Als auteur is Van de Velde enigszins in vergetelheid geraakt. Valt zijn naam, dan wordt hij automatisch in verband gebracht met zijn jarenlange interneringen. Die waren een gevolg van zijn verslaving aan Palfium, een geneesmiddel dat destijds op de lijst van verboden narcotica stond en waarvoor hij voorschriften vervalste. Na een herdruk van ‘De knetterende schedels’ en ‘Recht op antwoord’ wordt nu met een lijvige biografie de focus gericht op het leven van de onfortuinlijke journalist die excelleerde als schrijver van korte verhalen.
De grote mentor Willem Elsschot
Al vroeg in de biografie blijkt dat Van de Velde een literaire carrière ambieert. Hoe anders kan je verklaren dat hij zijn enkele gedichten naar Willem Elsschot stuurt? Groot is zijn verwondering als Elsschot reageert en in een brief vermeldt dat hij best zo eerlijk en sober mogelijk schrijft, zonder zich te storen aan de praat van geleerde estheten. Het is overigens op instigatie van Elsschot dat hij in 1947 als journalist bij de liberale krant De Nieuwe Gazet aan de slag kan.
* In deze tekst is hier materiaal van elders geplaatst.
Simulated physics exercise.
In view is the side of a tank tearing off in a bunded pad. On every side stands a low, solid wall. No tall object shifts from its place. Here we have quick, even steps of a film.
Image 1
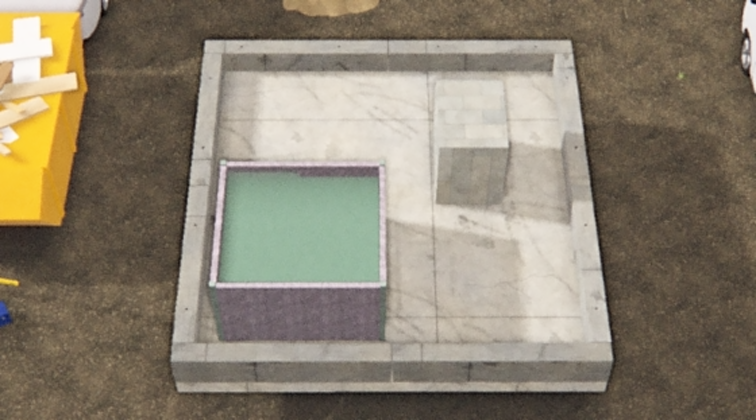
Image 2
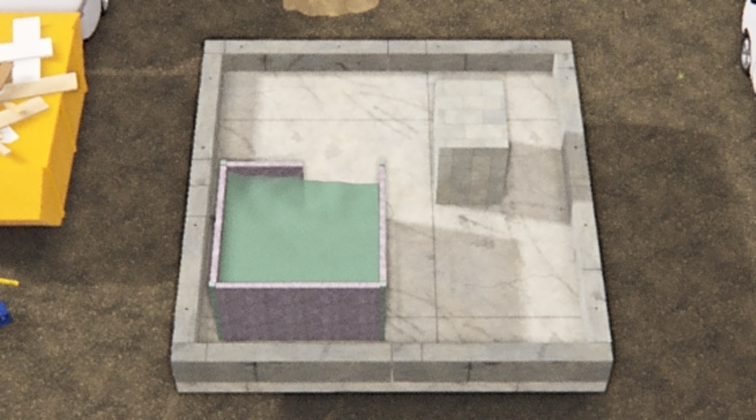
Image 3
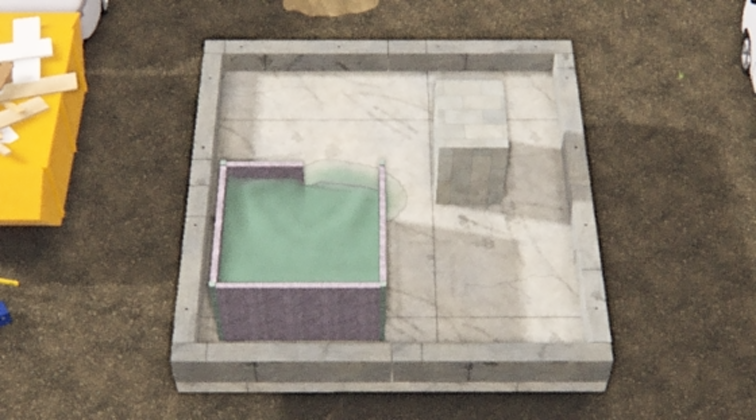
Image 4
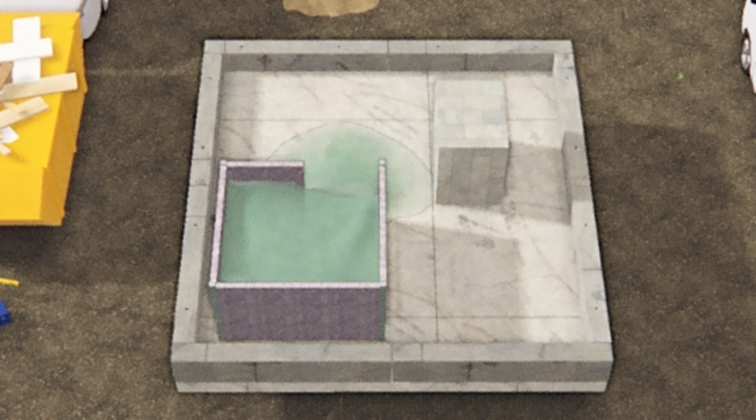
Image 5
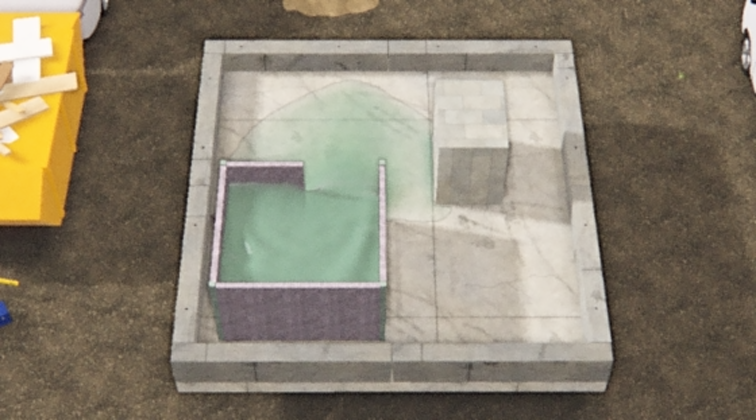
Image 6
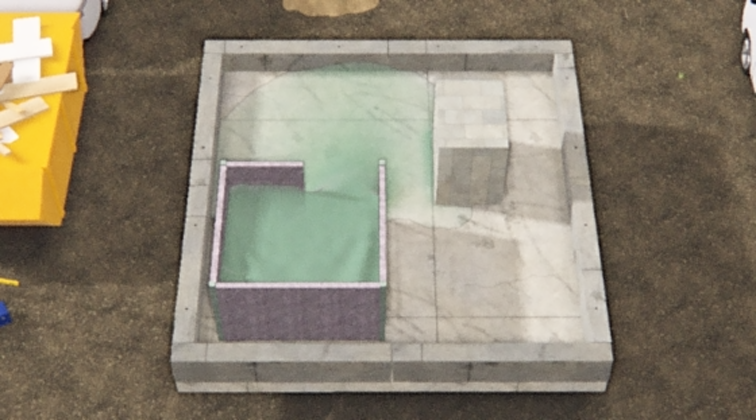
Green water pouring from a gap in the far side of a square tank and spreading across a walled concrete pad.
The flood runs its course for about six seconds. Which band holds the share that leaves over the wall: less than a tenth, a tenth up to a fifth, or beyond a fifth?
It ends up having lost a share below a tenth.
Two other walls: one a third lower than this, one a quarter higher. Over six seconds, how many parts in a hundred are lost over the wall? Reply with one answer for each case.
16 and 0 per cent, in that order.
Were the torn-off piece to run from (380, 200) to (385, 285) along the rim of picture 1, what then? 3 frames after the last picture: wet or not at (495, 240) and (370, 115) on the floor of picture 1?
Going through them in order gives waterlogged, still bare.
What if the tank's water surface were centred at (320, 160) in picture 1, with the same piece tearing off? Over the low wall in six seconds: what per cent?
Close to 10 in a hundred.
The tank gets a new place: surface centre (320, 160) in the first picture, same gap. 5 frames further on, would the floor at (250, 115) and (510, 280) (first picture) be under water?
First spot swamped, second spot spared.
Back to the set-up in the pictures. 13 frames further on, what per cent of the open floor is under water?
My estimate is close to 70 per cent.
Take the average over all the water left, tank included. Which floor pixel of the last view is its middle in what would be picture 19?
Estimate: (342, 184).
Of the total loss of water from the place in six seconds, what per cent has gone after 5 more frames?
Approximately 20 in a hundred, I think.
A moment on, water covers 40 % of the floor; the low wall has let 0 % over.
Next, water covers 45 % of the floor; the low wall has let 1 % over.
Then, water covers 60 % of the floor; the low wall has let 5 % over.
Later, water covers 75 % of the floor; the low wall has let 5 % over.
In the end, water covers 80 % of the floor; the low wall has let 5 % over.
Deze job ruilt hij in 1958 in voor die van vertegenwoordiger bij een drankenhandel. Hij wordt er alcoholverslaafd en verblijft vervolgens als slachtoffer van een zwaar verkeersongeval wekenlang in het ziekenhuis. Na een maandenlange revalidatie neemt hij het jaar daarop zijn job als journalist weer op. Het zit hem evenwel niet mee: zijn gezondheid kwakkelt, waarna zijn maag het begeeft. In afwachting van een operatie en om de pijn te verzachten neemt hij op doktersvoorschrift Palfium. Het is het begin van een jarenlange lijdensweg die eindigt met interneringen in diverse instellingen.
Hubert Lampo als beschermheer
Gelukkig verliezen enkele collega-schrijvers hem al die tijd niet uit het oog en stellen zij alles in het werk om hem uit zijn benarde positie te bevrijden. Zo wil Walter Van den Broeck vooral sensatiezucht vermijden en rekent deze hiervoor op de steun van Hubert Lampo.
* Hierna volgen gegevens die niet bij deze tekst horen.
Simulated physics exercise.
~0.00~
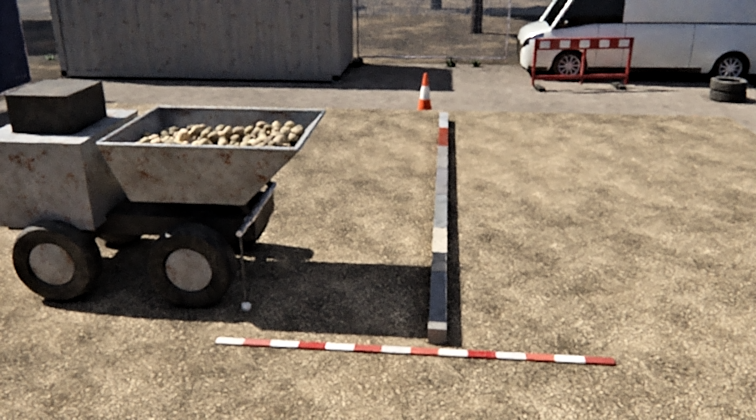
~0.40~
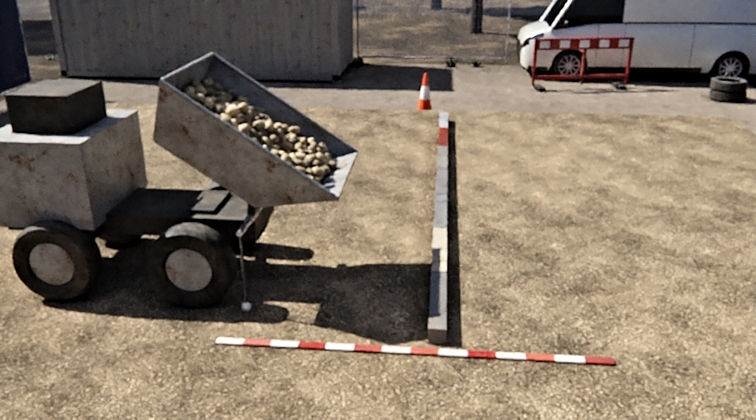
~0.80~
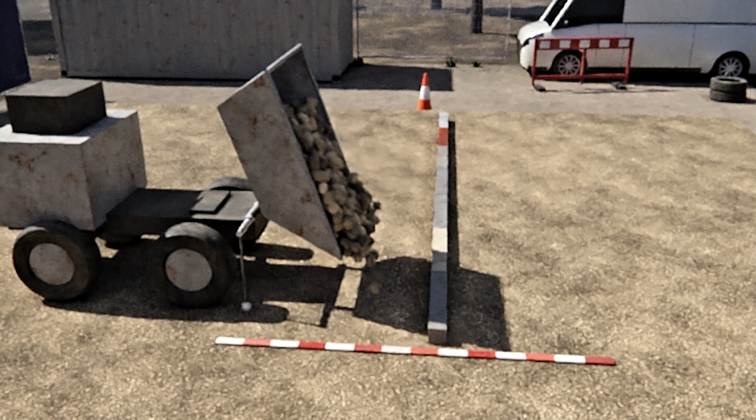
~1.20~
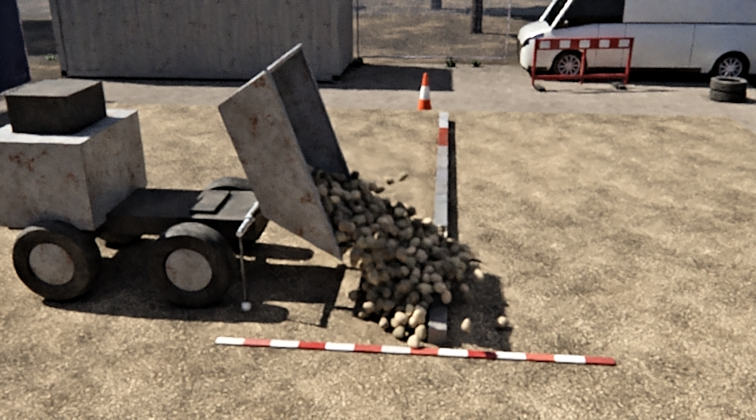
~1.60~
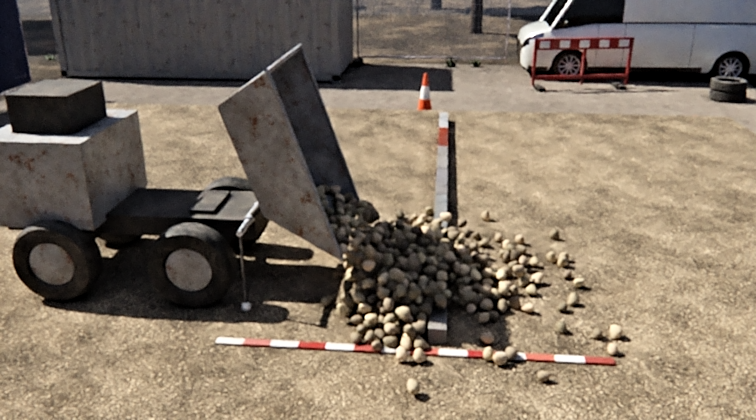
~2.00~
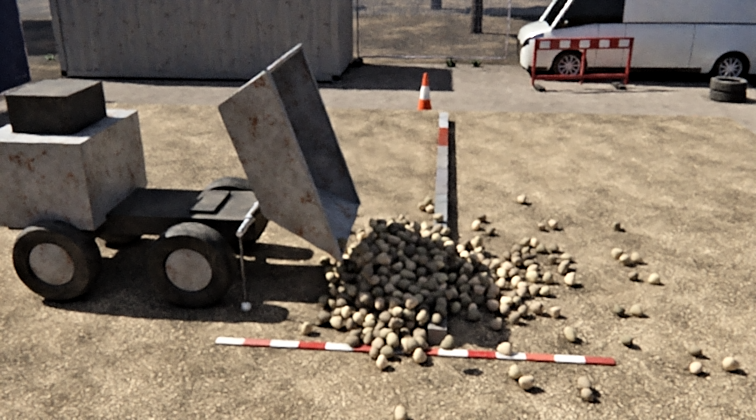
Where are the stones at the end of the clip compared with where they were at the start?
At the start the stones sit in the raised skip of the dumper on the left. At the end they lie on the ground, lower and further right, heaped around the kerb with some scattered beyond it.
‘Lampo is de man die achter de schermen wel een en ander voor mekaar krijgt. Hij is een heel aardig en beminnelijk man, en ik heb zelden iemand ontmoet die zo oprecht en zo eerlijk is als hij. Lampo kan je gerust je ziel in handen geven, die draagt er wel zorg voor.’
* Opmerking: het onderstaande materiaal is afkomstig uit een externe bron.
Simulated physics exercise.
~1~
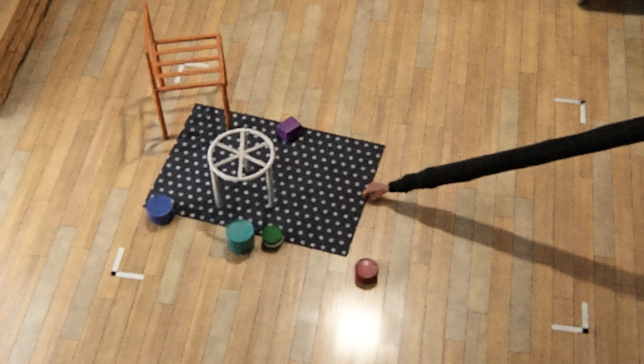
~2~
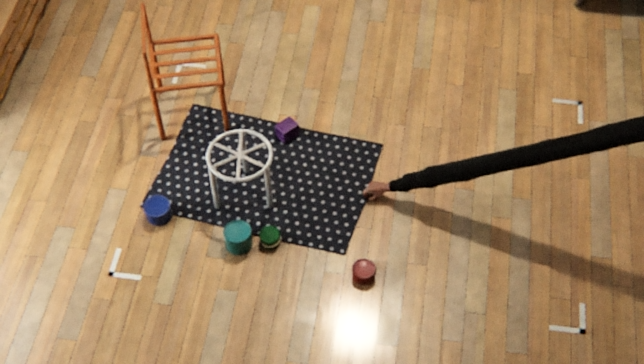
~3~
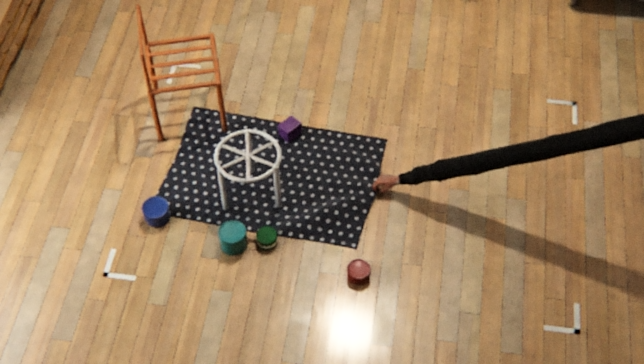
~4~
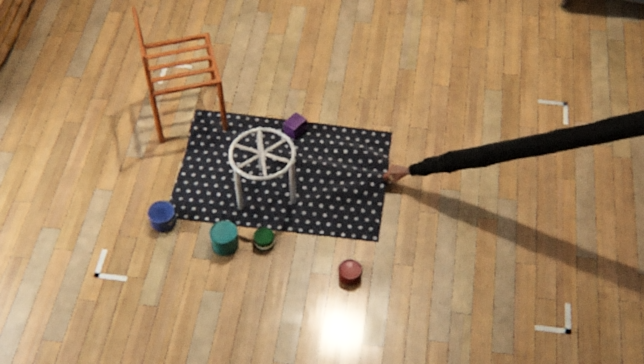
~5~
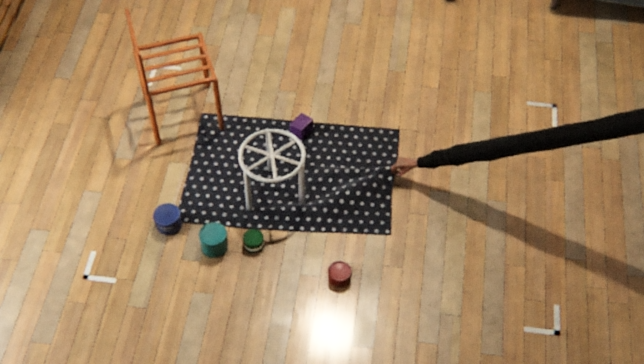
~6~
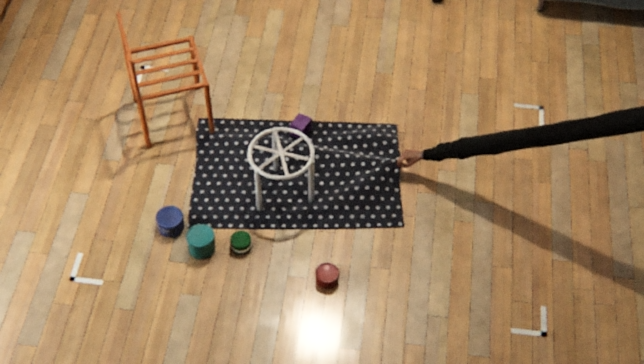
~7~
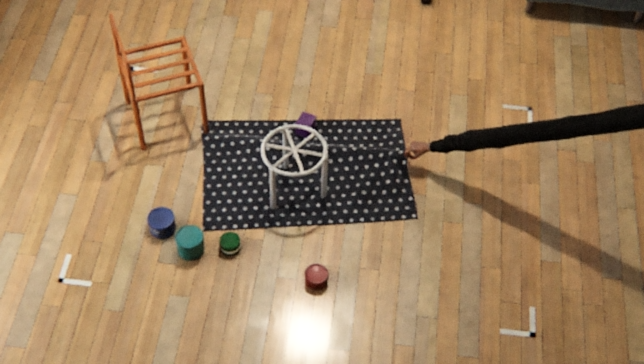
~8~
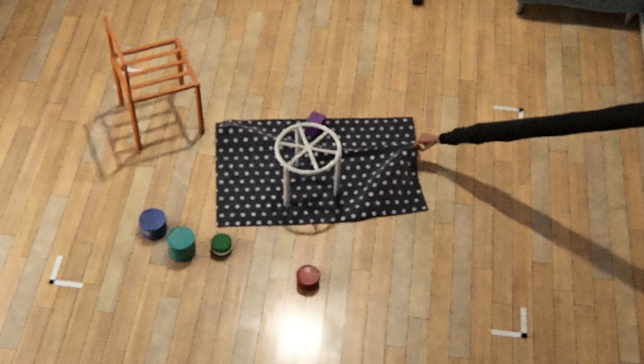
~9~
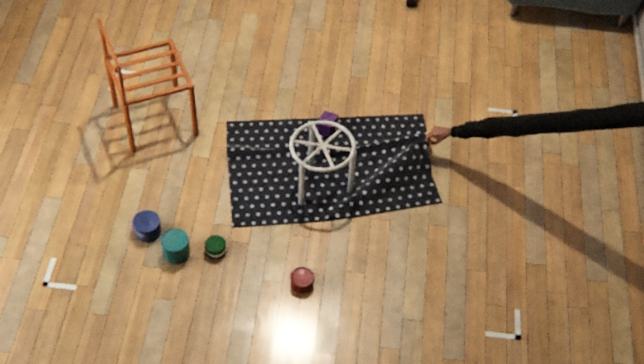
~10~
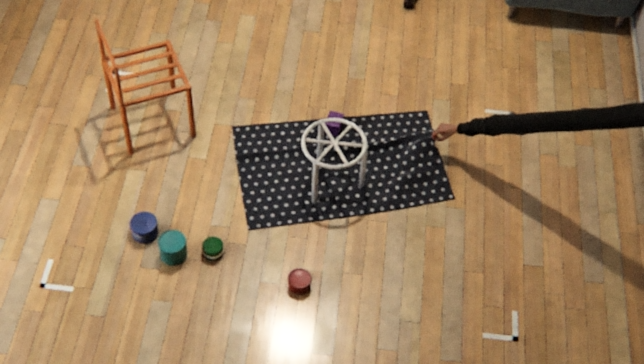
A living room's plank floor, marked with white tape corners, is seen from high above. A white spoked stool and a purple crate stand on a dark, white-dotted sheet, with an orange chair to the upper left, blue, teal and green containers near the lower left edge, and a red bin below. From the right, a dark-sleeved arm grips the sheet and pulls it rightward, straightening it while the view drifts right. The stool and crate ride along, and the blue bucket shifts slightly before being left behind. Finally, stool and crate remain on the sheet, well right of the chair and containers, while the red bin has barely shifted.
Kort nadat hij in maart 1970 in de gevangenis van Merksplas het manuscript schrijft van de roman ‘Tabula rasa’ – het verhaal van een kapper die ervan droomt om schrijver te worden – komt alles in een ware stroomversnelling terecht. De eerder vernoemde schrijversactie en een actie van het Willemsfonds missen hun doel niet: op 3 april wordt hij vrijgelaten, op voorwaarde dat hij zich laat behandelen. Hij is helaas nog altijd niet van zijn verslaving verlost, slaapt slecht, neemt opnieuw Palfium, zoekt troost in Antwerpse kroegen om ten slotte op 30 mei 1970 op het terras van Brasserie André te sterven.
Ellen Van Pelt heeft met ‘Deze wereld is geen ergernis waard’ niet alleen een indringende biografie over Van de Velde afgeleverd, ze wekt tevens de turbulente jaren zestig weer tot leven.